Frequently asked questions
Is there a fully Apple-native alternative to Dex?
Two options. Contacts Magic is iPhone- and iPad-only, syncs through iCloud, and supports Siri, Shortcuts, and on-device dictation. Contacts Journal covers iPhone, iPad, Mac, and Apple Watch with iCloud or Dropbox sync. Both are designed around the Apple ecosystem rather than ported to it.
Are there cheaper alternatives to Dex?
Dex Premium starts at $20/month and the LinkedIn sync sits behind a $34/month tier. Contacts Magic is $9.99/month with non-expiring credit packs from $1.99. Covve is $12/month. Monica self-hosted is free if you can run a server. Contacts Journal removes the recurring fee entirely with a one-time $24.99 purchase on iOS.
Does any alternative offer one-time pricing instead of a subscription?
Contacts Journal's personal tier is a one-time purchase: $24.99 for iOS or $69.99 for the iOS-and-Mac bundle, with no annual fee. Monica's self-hosted version is free indefinitely if you supply your own server. The rest of the category is subscription.
What is the closest equivalent to Dex's LinkedIn sync?

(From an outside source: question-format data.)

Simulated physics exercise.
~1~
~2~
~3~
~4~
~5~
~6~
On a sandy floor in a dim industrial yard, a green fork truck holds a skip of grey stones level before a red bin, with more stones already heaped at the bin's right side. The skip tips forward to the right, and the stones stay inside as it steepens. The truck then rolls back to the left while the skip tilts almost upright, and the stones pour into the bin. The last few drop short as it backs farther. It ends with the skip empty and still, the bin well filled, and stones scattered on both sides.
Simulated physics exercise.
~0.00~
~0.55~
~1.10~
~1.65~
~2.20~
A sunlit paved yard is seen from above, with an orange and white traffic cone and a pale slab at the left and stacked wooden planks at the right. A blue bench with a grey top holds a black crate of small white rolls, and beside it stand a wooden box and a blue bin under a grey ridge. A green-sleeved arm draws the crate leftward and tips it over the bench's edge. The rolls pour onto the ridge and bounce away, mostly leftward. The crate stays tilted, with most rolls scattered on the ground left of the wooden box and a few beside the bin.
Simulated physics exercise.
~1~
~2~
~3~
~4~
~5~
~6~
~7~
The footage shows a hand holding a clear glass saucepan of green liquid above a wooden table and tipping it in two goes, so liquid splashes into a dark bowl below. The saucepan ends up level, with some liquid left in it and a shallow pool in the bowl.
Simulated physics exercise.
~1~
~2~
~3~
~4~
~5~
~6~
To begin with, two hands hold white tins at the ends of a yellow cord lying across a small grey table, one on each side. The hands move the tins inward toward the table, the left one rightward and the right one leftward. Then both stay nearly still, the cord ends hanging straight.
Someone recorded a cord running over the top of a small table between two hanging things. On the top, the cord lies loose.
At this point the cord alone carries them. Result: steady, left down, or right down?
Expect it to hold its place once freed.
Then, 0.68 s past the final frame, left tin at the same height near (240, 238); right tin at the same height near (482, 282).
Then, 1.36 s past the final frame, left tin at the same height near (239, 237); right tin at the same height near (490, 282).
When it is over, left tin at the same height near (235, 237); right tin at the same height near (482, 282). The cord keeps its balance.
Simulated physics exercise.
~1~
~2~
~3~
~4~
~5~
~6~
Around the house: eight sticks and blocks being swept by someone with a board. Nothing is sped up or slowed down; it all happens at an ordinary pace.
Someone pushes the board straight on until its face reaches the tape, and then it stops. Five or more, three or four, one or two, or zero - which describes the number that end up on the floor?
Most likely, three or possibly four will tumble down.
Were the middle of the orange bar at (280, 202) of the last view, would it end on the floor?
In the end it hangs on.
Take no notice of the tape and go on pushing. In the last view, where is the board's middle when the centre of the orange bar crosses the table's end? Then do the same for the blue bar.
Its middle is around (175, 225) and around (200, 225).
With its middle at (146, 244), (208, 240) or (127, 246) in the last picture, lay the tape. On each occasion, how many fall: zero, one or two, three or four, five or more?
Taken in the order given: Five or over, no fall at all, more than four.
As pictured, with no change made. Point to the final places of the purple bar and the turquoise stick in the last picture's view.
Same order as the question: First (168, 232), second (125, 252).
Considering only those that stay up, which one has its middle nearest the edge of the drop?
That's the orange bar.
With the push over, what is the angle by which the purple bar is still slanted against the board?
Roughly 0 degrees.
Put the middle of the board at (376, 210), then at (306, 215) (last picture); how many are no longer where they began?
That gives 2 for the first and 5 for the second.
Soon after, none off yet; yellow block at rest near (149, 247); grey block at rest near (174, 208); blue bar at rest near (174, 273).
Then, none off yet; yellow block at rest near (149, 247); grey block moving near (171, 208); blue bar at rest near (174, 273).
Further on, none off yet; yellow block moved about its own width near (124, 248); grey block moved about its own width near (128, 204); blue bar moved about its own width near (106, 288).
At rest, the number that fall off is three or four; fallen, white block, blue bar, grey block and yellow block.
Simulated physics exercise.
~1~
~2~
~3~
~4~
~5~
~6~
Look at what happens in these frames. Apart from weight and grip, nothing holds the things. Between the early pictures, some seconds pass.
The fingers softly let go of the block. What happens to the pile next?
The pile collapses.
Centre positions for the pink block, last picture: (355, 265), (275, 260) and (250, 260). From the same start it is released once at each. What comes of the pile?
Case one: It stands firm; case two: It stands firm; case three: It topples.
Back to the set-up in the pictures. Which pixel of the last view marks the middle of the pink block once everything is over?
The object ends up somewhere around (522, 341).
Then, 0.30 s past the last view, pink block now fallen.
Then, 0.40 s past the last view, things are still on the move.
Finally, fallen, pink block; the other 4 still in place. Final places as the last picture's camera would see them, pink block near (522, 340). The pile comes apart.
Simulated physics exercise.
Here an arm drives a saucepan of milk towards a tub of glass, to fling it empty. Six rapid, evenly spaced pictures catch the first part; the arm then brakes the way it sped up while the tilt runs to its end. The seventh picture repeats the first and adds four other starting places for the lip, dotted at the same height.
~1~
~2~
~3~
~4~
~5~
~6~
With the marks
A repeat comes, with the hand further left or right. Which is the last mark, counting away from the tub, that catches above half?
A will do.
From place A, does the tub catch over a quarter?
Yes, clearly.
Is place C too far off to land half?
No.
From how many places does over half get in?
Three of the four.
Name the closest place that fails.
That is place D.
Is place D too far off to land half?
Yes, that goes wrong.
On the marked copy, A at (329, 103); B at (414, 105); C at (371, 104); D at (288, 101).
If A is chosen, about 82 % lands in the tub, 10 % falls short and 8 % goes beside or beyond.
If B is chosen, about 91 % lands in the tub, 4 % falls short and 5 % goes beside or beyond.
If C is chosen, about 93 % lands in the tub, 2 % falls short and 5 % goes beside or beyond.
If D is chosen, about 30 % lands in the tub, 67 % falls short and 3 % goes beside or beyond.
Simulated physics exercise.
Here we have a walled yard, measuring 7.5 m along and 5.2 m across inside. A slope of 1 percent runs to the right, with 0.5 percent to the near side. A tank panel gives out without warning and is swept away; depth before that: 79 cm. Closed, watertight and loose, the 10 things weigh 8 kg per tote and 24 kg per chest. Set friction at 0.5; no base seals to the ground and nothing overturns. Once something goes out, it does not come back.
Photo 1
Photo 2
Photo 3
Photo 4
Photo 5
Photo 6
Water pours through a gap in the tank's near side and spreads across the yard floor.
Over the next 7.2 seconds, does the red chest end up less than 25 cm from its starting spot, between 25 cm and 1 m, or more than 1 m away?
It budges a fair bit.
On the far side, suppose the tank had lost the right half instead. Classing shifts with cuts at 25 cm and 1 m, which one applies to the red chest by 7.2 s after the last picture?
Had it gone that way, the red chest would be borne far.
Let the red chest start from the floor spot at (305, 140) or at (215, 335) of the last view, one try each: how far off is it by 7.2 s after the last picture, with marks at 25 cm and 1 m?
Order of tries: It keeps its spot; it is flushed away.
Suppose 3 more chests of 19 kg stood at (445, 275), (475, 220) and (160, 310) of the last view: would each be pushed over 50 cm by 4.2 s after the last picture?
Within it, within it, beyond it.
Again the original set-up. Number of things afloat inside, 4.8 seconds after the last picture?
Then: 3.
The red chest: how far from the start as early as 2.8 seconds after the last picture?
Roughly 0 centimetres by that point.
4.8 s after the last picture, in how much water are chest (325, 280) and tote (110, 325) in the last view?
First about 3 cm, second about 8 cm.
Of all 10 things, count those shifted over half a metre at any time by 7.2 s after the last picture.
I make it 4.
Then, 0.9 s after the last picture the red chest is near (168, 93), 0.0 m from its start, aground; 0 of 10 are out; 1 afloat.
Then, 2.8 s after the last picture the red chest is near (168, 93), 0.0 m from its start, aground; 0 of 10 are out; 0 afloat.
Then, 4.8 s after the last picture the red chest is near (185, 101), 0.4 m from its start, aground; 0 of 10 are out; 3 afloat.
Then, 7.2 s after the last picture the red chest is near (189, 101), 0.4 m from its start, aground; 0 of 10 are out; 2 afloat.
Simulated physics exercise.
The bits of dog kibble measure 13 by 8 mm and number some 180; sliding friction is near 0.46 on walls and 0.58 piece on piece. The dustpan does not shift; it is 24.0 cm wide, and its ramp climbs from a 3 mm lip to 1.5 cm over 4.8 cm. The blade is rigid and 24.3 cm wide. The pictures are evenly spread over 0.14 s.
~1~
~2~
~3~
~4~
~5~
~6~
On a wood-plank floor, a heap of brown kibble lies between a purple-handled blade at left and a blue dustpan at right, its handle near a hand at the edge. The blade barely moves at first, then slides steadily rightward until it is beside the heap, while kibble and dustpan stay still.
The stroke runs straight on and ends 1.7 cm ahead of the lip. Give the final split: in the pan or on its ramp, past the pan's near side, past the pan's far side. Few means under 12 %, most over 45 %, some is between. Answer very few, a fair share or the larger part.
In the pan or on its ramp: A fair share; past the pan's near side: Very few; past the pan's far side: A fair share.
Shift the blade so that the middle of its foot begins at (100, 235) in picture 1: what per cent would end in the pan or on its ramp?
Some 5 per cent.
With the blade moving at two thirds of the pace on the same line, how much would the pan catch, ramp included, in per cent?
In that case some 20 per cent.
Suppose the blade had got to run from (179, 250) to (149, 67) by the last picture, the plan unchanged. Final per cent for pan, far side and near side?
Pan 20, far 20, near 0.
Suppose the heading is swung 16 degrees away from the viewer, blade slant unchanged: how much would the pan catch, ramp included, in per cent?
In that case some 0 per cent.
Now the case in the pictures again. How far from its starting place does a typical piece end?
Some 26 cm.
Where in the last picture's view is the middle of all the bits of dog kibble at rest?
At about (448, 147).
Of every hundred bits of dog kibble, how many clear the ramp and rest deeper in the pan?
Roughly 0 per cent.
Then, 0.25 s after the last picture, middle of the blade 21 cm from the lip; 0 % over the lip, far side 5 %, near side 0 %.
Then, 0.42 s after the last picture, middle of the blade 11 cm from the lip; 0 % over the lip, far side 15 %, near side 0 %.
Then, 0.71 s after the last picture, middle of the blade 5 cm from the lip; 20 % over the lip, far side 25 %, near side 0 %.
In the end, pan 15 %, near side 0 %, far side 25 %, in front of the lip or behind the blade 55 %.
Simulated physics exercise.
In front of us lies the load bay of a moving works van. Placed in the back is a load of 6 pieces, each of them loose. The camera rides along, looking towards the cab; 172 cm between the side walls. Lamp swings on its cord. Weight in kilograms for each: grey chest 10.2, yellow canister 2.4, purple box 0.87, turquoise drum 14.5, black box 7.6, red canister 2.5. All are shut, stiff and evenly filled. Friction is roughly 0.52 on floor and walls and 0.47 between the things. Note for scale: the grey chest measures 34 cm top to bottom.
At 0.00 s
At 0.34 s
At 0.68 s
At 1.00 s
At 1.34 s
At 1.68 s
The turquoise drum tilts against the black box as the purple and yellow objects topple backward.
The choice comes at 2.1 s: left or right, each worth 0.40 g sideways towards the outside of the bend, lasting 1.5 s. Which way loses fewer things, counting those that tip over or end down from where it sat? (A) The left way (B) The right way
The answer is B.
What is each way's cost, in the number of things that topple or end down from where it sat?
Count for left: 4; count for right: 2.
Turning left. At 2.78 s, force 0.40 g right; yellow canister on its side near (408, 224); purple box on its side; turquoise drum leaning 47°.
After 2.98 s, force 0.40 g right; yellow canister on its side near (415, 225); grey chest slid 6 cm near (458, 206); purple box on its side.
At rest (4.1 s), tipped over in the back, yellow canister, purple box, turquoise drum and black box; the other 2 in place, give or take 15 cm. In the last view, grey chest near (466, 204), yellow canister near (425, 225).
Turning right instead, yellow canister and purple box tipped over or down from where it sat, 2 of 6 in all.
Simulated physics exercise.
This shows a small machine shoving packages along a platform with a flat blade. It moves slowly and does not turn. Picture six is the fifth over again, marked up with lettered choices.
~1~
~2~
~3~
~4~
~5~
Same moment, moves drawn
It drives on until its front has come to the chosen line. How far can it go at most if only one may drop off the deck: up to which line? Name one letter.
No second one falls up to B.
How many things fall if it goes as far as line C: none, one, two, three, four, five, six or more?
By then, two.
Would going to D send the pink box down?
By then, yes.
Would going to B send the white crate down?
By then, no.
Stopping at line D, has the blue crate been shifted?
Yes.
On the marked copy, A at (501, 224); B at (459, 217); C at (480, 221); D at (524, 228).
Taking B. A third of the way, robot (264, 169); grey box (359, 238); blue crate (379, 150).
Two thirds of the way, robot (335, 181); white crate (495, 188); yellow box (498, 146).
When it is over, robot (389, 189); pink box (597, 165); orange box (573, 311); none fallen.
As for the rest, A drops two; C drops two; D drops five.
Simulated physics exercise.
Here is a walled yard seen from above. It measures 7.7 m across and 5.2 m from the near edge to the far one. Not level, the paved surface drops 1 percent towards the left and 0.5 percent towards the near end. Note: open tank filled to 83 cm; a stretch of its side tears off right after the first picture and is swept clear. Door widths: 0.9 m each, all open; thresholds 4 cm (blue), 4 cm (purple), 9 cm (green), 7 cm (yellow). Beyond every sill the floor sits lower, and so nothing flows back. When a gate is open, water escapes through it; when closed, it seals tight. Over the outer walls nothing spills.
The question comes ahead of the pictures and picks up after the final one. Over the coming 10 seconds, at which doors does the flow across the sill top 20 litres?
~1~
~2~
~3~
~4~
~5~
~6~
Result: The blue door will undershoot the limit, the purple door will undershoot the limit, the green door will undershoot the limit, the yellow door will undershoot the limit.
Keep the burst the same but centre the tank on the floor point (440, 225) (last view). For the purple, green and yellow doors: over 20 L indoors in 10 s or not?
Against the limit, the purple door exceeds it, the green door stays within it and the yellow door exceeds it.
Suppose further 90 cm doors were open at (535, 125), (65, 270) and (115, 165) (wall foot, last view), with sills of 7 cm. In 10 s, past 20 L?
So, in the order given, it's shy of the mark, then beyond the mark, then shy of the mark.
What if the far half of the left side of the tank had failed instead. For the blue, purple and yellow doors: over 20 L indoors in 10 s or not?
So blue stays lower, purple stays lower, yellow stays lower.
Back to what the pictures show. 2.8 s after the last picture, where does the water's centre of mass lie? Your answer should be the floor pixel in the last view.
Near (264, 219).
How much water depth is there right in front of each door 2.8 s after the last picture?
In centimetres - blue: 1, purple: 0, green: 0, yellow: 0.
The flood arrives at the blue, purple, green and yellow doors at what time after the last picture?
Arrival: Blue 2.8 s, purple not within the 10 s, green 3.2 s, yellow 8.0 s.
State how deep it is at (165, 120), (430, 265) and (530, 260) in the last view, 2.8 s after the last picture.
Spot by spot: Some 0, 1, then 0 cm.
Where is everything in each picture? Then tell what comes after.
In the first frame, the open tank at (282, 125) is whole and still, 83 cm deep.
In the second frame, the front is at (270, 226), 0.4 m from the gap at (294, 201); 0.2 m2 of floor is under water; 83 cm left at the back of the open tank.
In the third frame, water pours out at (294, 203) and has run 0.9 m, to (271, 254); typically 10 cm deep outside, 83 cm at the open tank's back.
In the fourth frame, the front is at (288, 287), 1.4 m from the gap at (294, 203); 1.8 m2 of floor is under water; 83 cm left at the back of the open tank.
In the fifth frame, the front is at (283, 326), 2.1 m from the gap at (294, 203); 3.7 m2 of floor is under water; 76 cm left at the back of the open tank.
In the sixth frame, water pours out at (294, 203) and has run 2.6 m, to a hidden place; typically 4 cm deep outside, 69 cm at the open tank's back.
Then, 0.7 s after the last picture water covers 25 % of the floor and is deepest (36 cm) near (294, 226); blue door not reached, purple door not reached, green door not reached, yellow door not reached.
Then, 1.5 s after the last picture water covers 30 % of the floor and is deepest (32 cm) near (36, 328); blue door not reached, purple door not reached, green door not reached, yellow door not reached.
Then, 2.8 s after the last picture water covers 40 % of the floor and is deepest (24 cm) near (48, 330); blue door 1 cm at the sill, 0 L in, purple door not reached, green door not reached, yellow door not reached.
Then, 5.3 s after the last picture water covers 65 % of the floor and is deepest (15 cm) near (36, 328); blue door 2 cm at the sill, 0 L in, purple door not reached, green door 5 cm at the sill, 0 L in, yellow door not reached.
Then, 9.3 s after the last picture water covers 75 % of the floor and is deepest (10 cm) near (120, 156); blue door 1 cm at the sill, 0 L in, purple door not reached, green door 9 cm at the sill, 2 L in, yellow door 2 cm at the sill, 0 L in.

There isn't one. Dex's LinkedIn auto-enrichment (refreshing job titles every few days, surfacing job-change alerts) is its strongest differentiator and isn't replicated by any of the alternatives here. Mesh pulls public information about people, including their LinkedIn history; App Store reviewers note that data is often outdated. If LinkedIn sync is the single feature you depend on, none of these alternatives will replace it.
Can I export my data out of Dex?
Yes. Dex offers CSV export of contacts and notes. That makes migration to another tool feasible, though the new app needs to know what to do with Dex's notes, custom fields, and tags. There is no turnkey migration tool between any of these products.
Are these all personal CRMs, or are some sales tools?
All five are positioned for personal or relationship-focused use rather than sales pipelines. Mesh and Covve skew toward professional networking; Contacts Magic, Contacts Journal, and Monica skew toward personal relationships. None of them are built around deal stages, lead scoring, or sales-team workflows the way HubSpot, Streak, or Folk are.